Le média pourrait contribuer à la naissance d’une conscience européenne. Pour cela, Alain Chanel soutient qu’« il devrait respecter le vieux principe journalistique de la proximité ». Quand le Forum des Européens sur Arte consacre une émission entière à la vie des célibataires en Europe, il fait la chronique d’une réalité partagée soulignant à la fois les ressemblances et les différences à travers des régions et des cultures différentes. C’est une forme de proximité.
Hormis des histoires captivantes et des lignes éditoriales clairement définies, la question de la langue est inévitable dans toute entreprise pour un média à l’échelle européenne. Quelle(s) langue(s) devrait utiliser un média européen ? L’anglais ? Devrait-il aussi inclure le français, l’espagnol et l’italien ? Est-ce qu’il peut tout couvrir et inclure toutes les langues de l’Union Européenne ? « Si nous parlons d’un média européen, il doit être multilingue, » souligne Marco Schütz. Selon lui, des chaînes comme Arte et Euronews ont créé une identité européenne en étant multilingues. Il continue, « en utilisant une seule langue, vous vous limitez à une audience spécifique. »

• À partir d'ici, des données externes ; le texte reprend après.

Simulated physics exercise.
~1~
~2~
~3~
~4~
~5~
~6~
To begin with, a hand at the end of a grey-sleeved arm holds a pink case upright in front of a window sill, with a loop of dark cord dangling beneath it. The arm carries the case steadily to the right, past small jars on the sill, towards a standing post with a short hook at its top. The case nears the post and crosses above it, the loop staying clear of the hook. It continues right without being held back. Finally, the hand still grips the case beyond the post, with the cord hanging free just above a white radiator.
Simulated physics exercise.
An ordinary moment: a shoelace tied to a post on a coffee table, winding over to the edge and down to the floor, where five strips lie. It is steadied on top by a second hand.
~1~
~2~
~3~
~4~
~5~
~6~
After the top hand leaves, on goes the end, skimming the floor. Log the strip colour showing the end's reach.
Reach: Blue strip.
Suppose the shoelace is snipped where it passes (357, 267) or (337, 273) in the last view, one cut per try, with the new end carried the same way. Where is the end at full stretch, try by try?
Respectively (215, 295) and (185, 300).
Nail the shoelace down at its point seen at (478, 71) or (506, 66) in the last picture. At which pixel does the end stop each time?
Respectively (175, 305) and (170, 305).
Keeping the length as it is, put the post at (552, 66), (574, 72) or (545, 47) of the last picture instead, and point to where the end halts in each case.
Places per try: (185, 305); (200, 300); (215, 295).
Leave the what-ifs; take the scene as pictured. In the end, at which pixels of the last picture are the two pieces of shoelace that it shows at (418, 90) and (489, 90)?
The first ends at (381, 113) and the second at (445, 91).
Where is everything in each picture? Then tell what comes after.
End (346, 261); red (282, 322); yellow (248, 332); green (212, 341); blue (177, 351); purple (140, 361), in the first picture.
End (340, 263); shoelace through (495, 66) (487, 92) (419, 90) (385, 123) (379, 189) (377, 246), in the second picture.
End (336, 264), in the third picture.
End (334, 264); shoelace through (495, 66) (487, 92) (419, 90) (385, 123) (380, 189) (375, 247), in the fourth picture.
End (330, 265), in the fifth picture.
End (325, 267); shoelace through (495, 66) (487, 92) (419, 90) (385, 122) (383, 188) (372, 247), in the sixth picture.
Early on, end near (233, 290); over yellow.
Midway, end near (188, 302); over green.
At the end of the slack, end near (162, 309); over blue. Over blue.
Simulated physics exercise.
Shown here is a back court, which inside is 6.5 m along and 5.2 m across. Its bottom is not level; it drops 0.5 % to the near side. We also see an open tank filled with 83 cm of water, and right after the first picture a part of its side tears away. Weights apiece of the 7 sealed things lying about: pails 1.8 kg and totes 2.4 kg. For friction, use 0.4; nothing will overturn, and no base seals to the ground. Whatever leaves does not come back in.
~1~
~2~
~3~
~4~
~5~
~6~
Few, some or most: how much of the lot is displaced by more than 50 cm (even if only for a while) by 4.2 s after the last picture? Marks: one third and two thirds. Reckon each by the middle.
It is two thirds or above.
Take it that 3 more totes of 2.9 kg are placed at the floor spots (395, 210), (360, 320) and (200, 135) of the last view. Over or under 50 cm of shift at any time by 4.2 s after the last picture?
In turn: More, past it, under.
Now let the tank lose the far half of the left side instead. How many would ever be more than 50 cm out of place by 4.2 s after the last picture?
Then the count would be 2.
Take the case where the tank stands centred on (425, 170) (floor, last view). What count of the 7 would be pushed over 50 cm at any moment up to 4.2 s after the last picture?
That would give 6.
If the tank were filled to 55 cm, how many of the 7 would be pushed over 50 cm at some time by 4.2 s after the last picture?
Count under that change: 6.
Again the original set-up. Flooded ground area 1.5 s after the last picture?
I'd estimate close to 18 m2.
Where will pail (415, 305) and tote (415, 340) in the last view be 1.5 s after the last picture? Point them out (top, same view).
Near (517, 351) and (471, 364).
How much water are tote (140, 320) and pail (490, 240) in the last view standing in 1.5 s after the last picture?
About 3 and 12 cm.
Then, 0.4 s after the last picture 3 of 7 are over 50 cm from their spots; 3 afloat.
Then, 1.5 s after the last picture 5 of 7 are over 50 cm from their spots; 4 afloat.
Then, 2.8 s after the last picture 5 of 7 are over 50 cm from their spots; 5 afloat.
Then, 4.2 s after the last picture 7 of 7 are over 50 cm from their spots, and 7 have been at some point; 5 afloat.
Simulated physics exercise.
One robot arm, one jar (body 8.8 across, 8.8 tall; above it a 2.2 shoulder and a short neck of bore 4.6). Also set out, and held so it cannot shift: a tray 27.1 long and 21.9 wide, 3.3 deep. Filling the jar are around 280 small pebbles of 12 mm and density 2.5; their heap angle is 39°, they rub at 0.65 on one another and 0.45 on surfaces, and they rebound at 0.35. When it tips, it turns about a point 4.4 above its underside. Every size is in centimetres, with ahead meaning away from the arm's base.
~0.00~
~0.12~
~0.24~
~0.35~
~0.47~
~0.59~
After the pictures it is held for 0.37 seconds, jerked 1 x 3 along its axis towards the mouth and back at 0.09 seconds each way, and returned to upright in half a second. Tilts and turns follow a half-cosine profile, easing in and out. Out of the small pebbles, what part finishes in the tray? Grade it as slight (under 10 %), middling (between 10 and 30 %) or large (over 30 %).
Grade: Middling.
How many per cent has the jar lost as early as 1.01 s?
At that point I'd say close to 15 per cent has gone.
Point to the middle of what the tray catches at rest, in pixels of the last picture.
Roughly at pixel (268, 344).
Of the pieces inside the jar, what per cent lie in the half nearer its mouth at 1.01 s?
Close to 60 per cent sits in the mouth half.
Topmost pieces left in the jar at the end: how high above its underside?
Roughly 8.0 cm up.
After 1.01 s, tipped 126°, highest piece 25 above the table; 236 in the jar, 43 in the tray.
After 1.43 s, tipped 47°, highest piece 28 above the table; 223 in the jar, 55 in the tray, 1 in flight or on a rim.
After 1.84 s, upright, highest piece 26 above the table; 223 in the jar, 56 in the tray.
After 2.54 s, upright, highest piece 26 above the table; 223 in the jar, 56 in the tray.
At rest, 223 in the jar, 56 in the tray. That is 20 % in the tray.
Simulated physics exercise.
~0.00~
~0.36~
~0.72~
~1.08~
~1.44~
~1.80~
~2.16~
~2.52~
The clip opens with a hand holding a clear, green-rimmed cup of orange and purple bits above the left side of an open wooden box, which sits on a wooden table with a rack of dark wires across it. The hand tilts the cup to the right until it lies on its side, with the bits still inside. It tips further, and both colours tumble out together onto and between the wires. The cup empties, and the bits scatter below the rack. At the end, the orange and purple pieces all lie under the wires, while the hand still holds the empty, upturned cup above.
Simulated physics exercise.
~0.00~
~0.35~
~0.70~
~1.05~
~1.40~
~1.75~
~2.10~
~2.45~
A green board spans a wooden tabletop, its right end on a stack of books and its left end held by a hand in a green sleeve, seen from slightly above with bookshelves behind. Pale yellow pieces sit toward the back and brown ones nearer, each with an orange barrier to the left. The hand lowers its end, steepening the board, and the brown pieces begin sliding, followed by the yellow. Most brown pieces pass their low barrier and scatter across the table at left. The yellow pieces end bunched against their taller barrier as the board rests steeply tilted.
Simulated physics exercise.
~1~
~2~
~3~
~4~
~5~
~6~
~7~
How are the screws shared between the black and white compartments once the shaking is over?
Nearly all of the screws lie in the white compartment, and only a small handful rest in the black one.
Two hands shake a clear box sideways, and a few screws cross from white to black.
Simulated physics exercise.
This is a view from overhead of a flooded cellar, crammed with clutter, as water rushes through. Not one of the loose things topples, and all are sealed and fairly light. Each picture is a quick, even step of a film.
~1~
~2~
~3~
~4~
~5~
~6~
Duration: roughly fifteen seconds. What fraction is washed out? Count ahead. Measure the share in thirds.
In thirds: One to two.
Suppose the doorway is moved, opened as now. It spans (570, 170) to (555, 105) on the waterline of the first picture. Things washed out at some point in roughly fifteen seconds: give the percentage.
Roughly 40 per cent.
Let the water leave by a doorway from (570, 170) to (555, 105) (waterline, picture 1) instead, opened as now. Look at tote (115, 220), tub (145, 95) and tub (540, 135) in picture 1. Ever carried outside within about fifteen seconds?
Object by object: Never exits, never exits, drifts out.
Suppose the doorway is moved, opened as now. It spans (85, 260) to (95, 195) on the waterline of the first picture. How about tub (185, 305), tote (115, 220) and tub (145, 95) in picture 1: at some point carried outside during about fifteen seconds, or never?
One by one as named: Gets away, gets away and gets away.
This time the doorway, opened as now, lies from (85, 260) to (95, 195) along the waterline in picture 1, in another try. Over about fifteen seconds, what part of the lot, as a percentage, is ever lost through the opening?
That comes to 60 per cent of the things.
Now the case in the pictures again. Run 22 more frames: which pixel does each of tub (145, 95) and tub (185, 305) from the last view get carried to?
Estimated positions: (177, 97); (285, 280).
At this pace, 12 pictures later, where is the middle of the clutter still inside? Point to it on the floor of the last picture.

Avec la langue esquissant la structure d’un média européen, la question du moyen de diffusion est aussi essentielle. La voie classique du quotidien ne pourrait être possible que s’il se limitait à une ou deux langues, au maximum. Un plus grand nombre détournerait les lecteurs. « Internet et la télévision sont les routes évidentes, » pour Chanel. Avec son espace illimité, un média Internet pourrait être ce que les gens veulent qu’il soit, grec, espagnol, hongrois, et européen. Café Babel avec ses éditions en cinq langues l’a compris. Aux Etats-Unis, des magazines Internet comme Slate, qui allie commentaires écrits et diffusion radio, offrent une variété de possibilités qui pourraient être utilisées pour rendre compte de la réalité européenne.
Mais le défi qui se présente à tout média Internet est celui de la crédibilité. Aujourd’hui, Internet n’est pas encore reconnu comme un média viable auquel on peut faire confiance. Tout comme l’Europe, Internet est quelque chose de nouveau. Ce qui manque encore au web en crédibilité devra être gagné par une fidélité aux règles du journalisme et par une recherche constante d’idées et d’histoires uniques.